Dare County is planning a yearlong series of events beginning with torch lighting and  countdown clock beginning January 2002. There is also the possibility of the creation of a centennial park off the site of the Wright Memorial to handle overflow by providing entertainment, additional exhibits and county exposition.

National Park Service

The Park Service handed out a proposed schedule of events at the FFCC meeting, but it contained little detail. The park ranger who had been temporarily detailed from another park site to develop the plan has left because the funding ran out. The job has been given to an existing staff member, but the symbolism of this episode

demonstrates a lack of urgency on the part of the National Park Service at a time where there is a once in a life time opportunity to produce a world-class celebration.
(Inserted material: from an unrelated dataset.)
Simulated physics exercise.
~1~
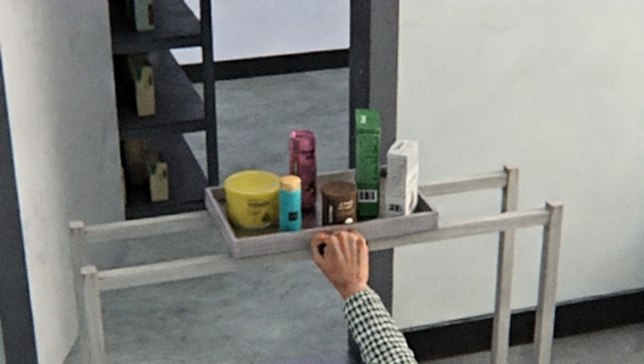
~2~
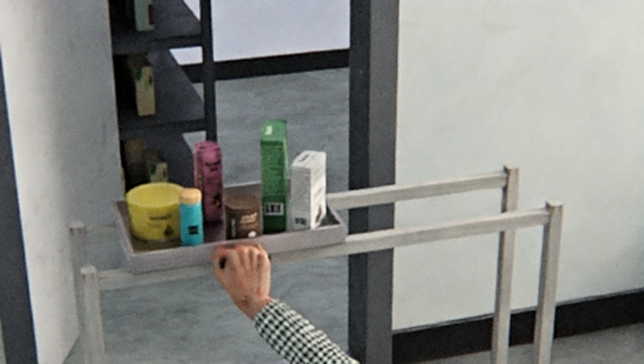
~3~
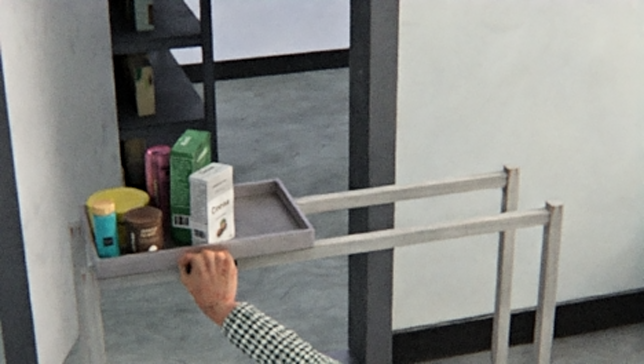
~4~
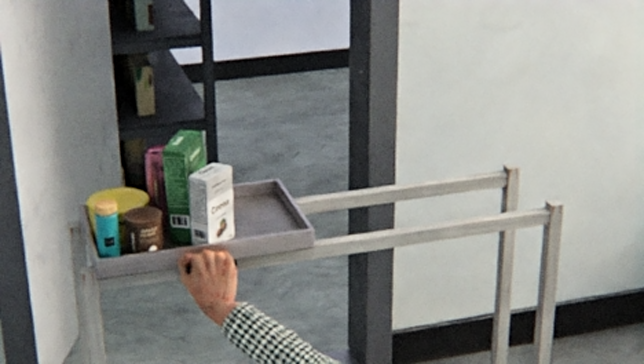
A hand in a checked sleeve pushed a grey tray of containers leftward along two rails until it stopped at the left end, where the items slid and bunched up on its left side, the green packet and white packet still standing upright.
The roof of the Wright memorial exhibition building leaks and must be replaced. The job is behind schedule and had not begun as of December 2001. The repairs will necessitate the closing of the building during most of 2002 and may even stretch into 2003.
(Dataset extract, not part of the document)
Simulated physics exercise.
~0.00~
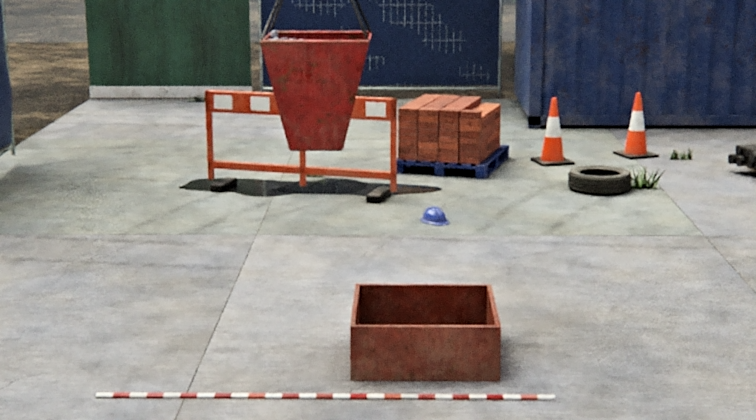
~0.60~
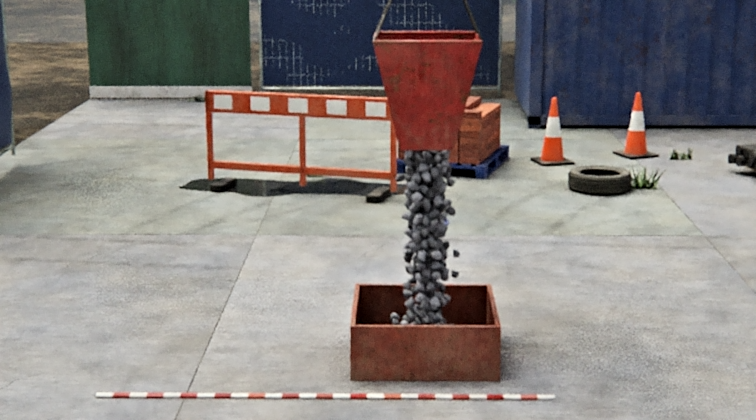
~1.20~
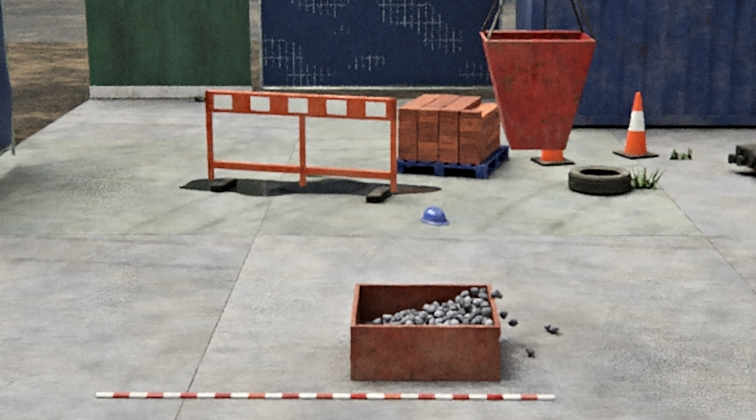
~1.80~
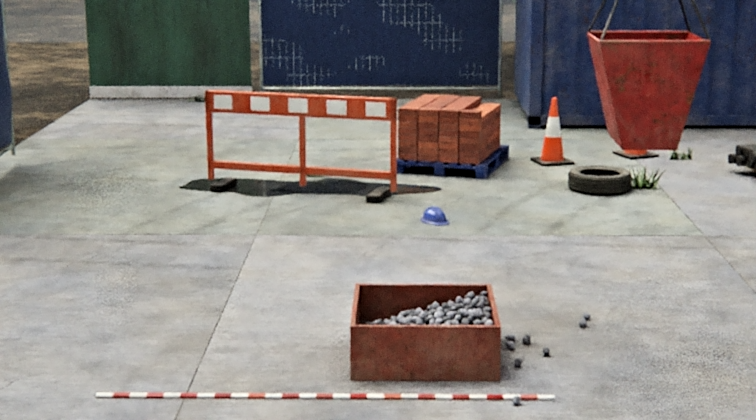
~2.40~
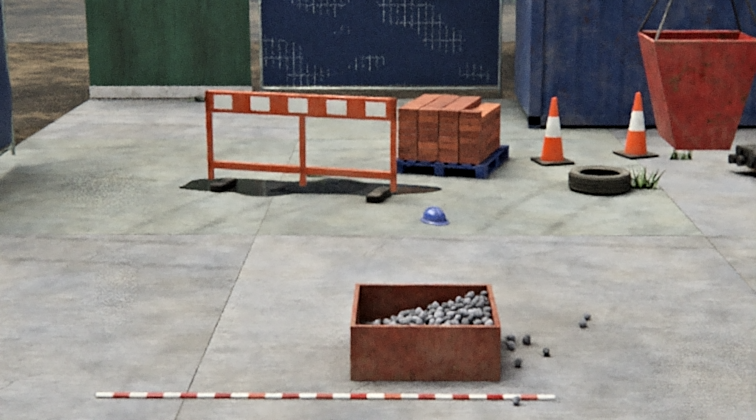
A red skip moving right drops grey stones into a bin, a few landing beside it.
This fiasco began a number of years ago when the park service spent near $200,000 on architectural designs for a much needed new center, then let them drop because the current obsolete building was considered a historic building worth preserving.
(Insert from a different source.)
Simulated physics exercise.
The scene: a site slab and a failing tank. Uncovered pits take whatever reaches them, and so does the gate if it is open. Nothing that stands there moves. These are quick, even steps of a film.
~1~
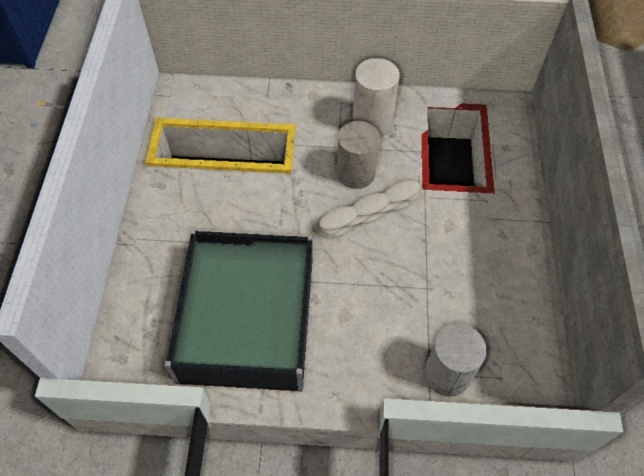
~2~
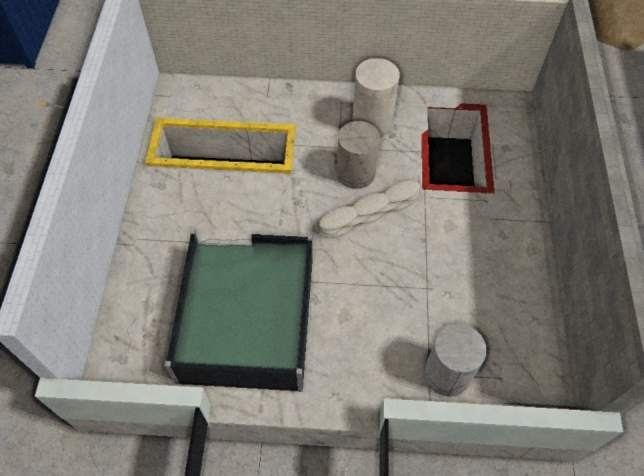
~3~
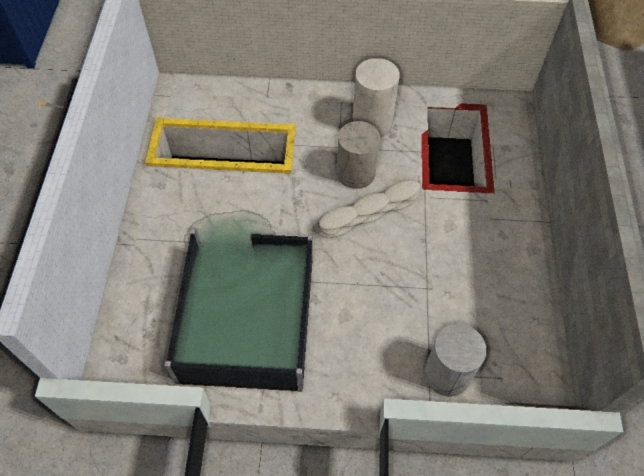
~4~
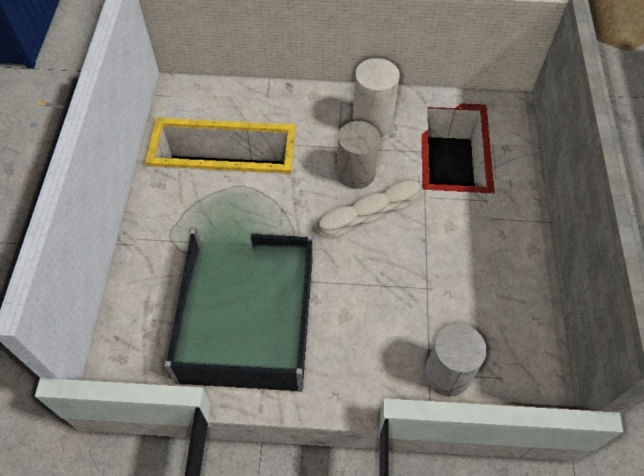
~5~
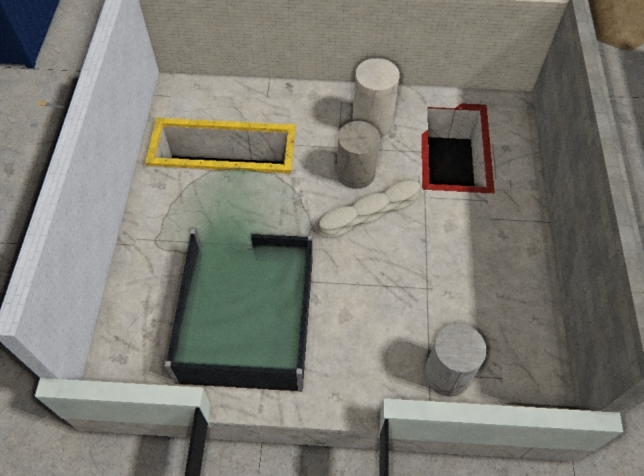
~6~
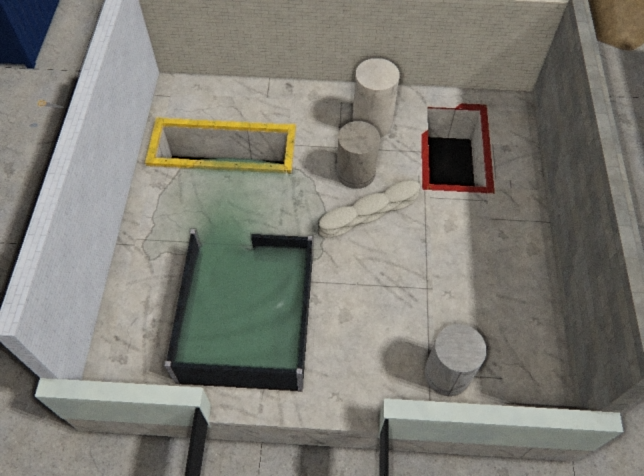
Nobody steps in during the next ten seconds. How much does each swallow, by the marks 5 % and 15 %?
One by one: The gate takes under 5 %; the yellow pit takes over 15 %; the red pit takes between 5 and 15 %.
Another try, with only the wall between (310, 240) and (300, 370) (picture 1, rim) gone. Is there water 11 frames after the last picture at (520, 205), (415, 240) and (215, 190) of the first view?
In that order: Awash, wet, clear.
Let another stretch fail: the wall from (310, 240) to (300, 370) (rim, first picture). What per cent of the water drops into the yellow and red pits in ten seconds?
Per cent: Yellow 0, red 35.
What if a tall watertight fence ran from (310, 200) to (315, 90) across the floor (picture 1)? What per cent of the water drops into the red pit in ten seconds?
Roughly, in per cent: Red 2.
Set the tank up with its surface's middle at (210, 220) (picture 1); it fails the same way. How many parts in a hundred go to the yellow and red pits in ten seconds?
In per cent: Yellow 50, red 4.
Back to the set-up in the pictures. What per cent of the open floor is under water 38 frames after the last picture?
Close to 45 %.
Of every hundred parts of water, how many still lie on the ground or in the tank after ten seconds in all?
About 60 per cent.
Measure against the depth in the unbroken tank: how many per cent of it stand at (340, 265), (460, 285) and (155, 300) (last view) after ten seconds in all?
About 2, 0 and 8 per cent.
A moment on, water covers 15 % of the floor; the gate 0 %, the yellow pit 8 %, the red pit 0 %.
Next, water covers 20 % of the floor; the gate 0 %, the yellow pit 18 %, the red pit 0 %.
Then, water covers 30 % of the floor; the gate 0 %, the yellow pit 27 %, the red pit 1 %.
Later, water covers 45 % of the floor; the gate 0 %, the yellow pit 32 %, the red pit 3 %.
In the end, water covers 50 % of the floor; the gate 1 %, the yellow pit 32 %, the red pit 7 %.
The window of opportunity is rapidly closing for promoting the celebration to national convention and tour groups. They need to know about times, places and prices.

Other Celebrations

Other major celebrations in North Carolina are planned for Lumberton and Fayetteville in May 2003 Nationally, an Aviation World’s Fair 2003 is planned at the Newport News/Williamsburg International Airport. The Society of Experimental Test Pilots is planning an event for Los Angeles in September 2003.

It now appears that the premier celebration will be in Dayton in July. Dayton’s groups have worked on their plans since 1989. They have raised over half of the $40 million they set as a goal. Madeline Iseli, executive director for the Inventing Flight says the Dayton is clearly the forerunner in terms of preparedness for the centennial.